Power demand was about 1327MW higher than the previous highest day during the Christmas-New Year period, set during on 31 December 2016, he said.

McConnell said one difference between Thursday and today would be a lower power demand in New South Wales. That meant it should be a “safer day from the electricity system perspective, but it’s still pretty incredible” to have demand running so high.Queensland’s energy minister, Mick de Brenni, said the state’s power system “remains secure, and available supply exceeds demand”.

“Queenslanders have a power system with more than adequate supply because they own it, and the Miles government will keep it that way – owned by Queenslanders,” de Brenni said.

“During the ongoing hot conditions across our state, our number one concern is that Queenslanders keep safe – this means staying out of the sun and keeping cool and well hydrated,” he said.

Meanwhile 750 Energex crews had restored power to more than 100,000 customers across the state’s southeast. About 27,400 customers were still have their power switched back on, de Brenni said.

Near the demand peak on Thursday, wholesale spot prices reached almost $15,000 a MW-hour, Australian Energy Market Operator (Aemo) data shows. That compared with an average of about $65/MWh in the most recent weekly figures released by the ASX.

According to Aemo’s data, demand on Thursday peaked at 9680MW, making it the 10th highest recorded in Queensland. The highest came in March this year, with demand reaching 10,070MW.

An Aemo spokesperson said Queensland’s demand could reach 9,900MW later on Friday, which would be the fourth-highest on record if reached.

Queensland consumers, though, were fortunate that the increase in power demand wasn’t later in the summer, McArdle said.

“Imagine what would have happened to the demand levels had this same weather pattern hit us late in January or early February 2024 with industry and commercial industrial energy users back at work!?,” he said, adding that the state would surely set a new demand peak if it did.

New South Wales also faced strains on its grid earlier this summer.

A one-day heat spike on 14 December, combined with the Mt Piper coal-fired power station losing half its capacity of about 1400MW due to a fault, prompted the state government to appeal to consumers to reduce their energy usage to avoid blackouts.

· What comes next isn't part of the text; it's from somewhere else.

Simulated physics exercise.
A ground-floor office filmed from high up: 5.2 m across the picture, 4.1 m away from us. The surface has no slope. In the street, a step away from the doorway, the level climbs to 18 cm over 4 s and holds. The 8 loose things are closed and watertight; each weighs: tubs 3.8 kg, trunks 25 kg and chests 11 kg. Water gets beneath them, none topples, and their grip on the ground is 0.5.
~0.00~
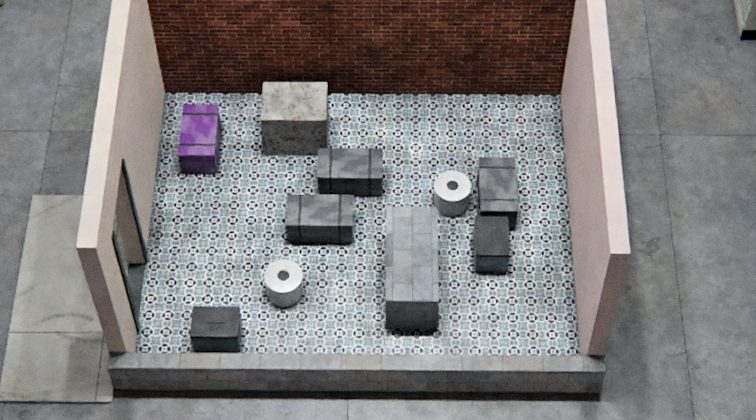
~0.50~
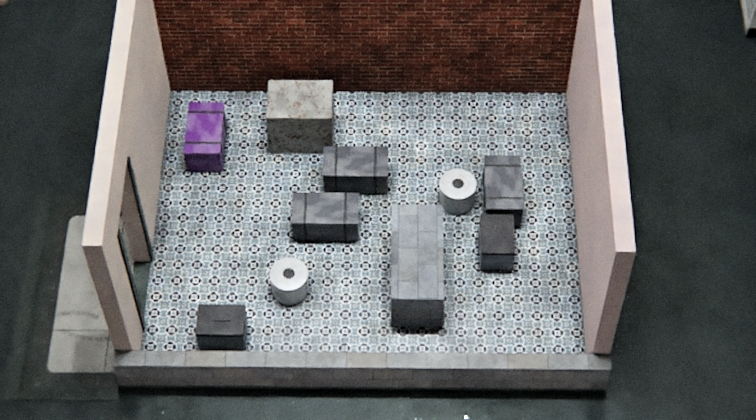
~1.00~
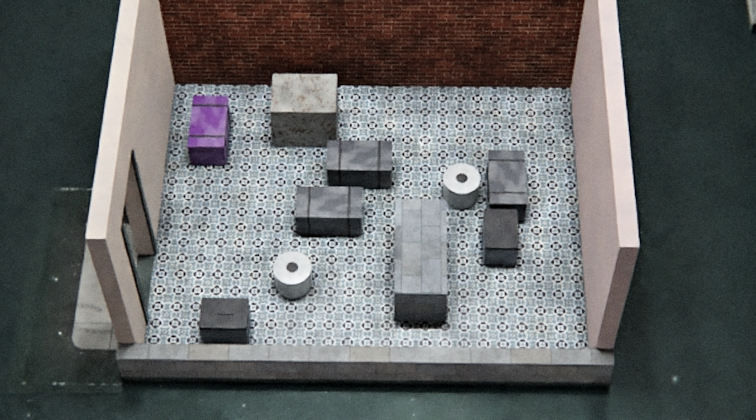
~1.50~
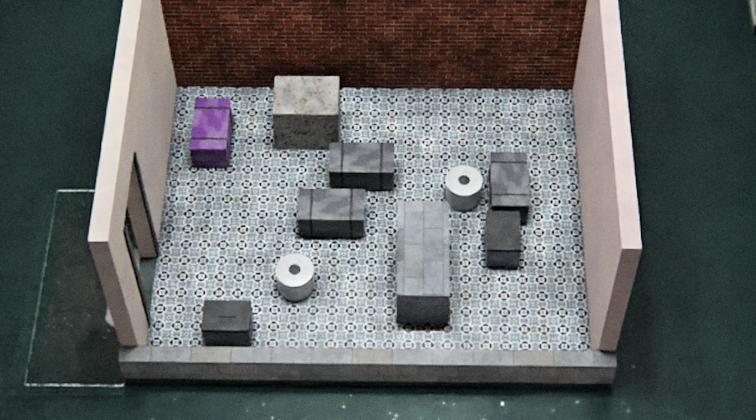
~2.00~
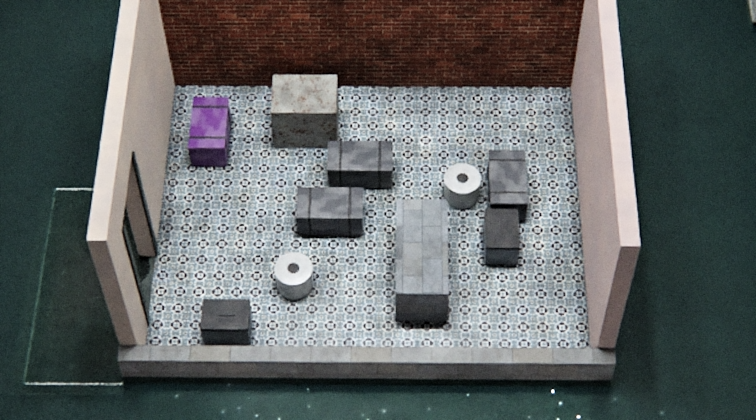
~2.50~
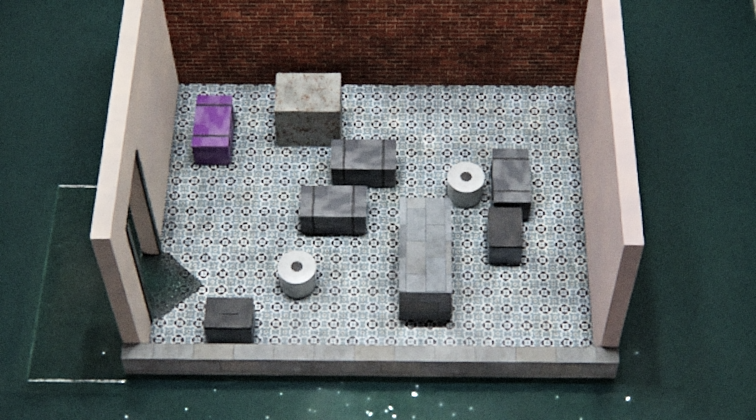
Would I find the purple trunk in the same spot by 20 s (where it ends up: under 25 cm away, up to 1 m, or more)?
The purple trunk holds its place.
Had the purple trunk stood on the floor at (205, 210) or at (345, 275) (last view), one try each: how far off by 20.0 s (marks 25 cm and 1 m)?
In turn: It barely shifts; it ends far away.
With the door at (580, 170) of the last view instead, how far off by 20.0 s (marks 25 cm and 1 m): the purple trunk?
Then the purple trunk travels far.
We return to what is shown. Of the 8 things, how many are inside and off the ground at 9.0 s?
2 of them.
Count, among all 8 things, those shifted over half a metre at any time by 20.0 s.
7 of them.
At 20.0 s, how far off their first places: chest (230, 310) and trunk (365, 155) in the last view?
In turn: 450 cm, 120 cm.
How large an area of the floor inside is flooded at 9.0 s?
Roughly 15 m2.
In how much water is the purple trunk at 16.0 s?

Queensland’s energy supplies have also been hindered by the loss of the 66MW Barron Gorge hydro plant near Cairns, as a result of damage from cyclone Jasper and the subsequent deluge.

The heatwave in Queensland extends across much of northern Australia, with conditions expected to be severe in areas near Darwin and elsewhere in coming days, the bureau said.

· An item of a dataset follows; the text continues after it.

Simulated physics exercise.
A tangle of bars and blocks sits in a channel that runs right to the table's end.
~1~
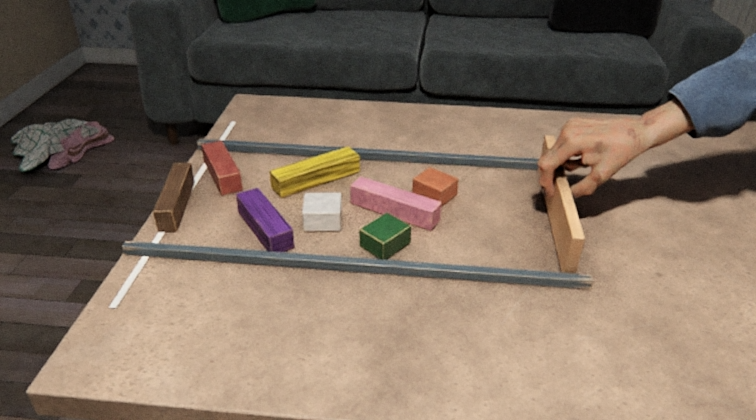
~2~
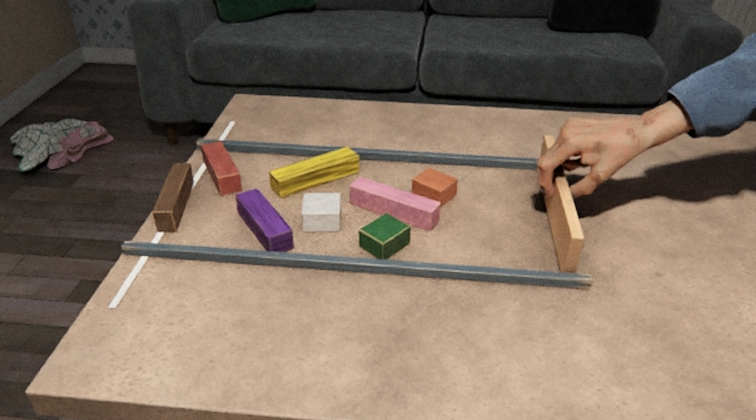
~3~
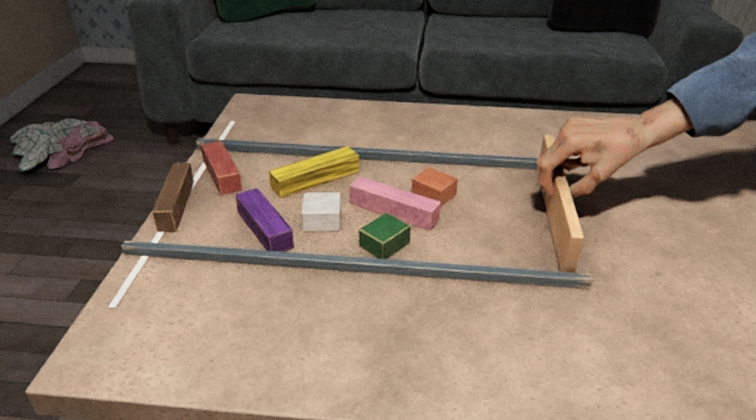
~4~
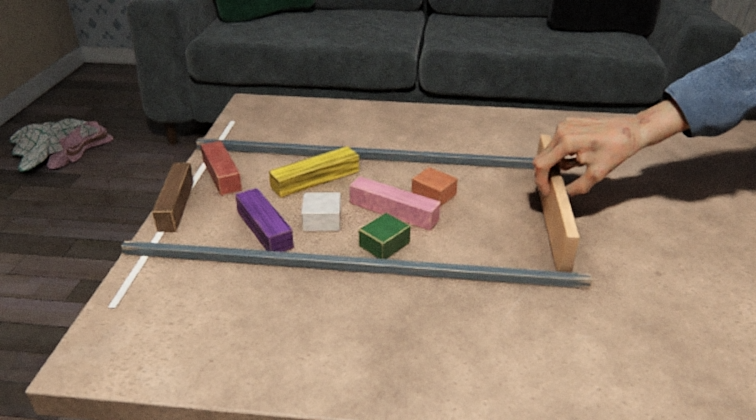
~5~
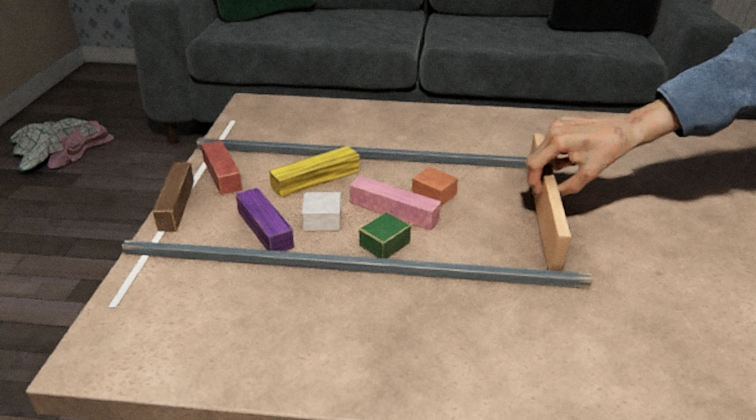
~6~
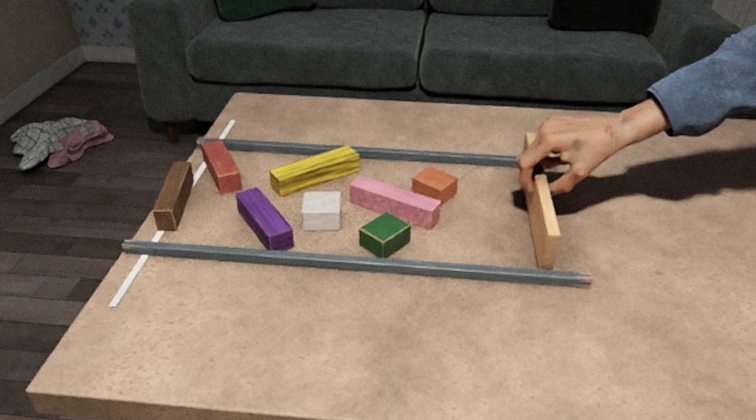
A hand gripping an upright wooden board at the right of a channel between two grey rails holds it nearly still at first, then slides it a short way left. The coloured bars and blocks scattered between the rails, and the white tape at the left, stay where they are throughout.
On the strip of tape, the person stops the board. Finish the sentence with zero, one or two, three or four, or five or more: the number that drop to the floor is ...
The number that drop to the floor is five or more.
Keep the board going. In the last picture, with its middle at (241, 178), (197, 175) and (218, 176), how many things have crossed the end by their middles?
Per position: 2 / 6 / 3.
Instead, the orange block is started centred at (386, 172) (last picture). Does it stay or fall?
I reckon from there it stays aboard.
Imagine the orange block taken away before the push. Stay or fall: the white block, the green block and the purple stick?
I'd say the white block ends up down, the green block stays where it is, and the purple stick ends up down.
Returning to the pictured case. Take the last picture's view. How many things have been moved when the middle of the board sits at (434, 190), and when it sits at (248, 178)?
First position 2; second position 8.
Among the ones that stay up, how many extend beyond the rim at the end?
That would be 2.
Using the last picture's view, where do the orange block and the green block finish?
Answer: First (180, 167), after that (141, 226).
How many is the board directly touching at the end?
My count gives 2.
A little later, none off yet; brown bar at rest near (175, 195); red bar at rest near (221, 166); purple stick at rest near (264, 220).
Next, none off yet; brown bar at rest near (173, 195); red bar shifted a little near (201, 167); purple stick shifted about its own width near (209, 218).
When it is over, the number that fall off is five or more; down, pink bar, white block, yellow stick, purple stick, red bar and brown bar.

Temperatures topped 40C in Queensland, NSW, South Australia, Western Australia and the Northern Territory, the bureau data showed.

Towns such as Marble Bar, in Western Australia, may reach 48C on Saturday, according to bureau forecasts.

This would be the second hottest temperature recorded anywhere in Australia in 2023, trailing only the 49.3C recorded on 14 January at Onslow Airport, also in northwest WA.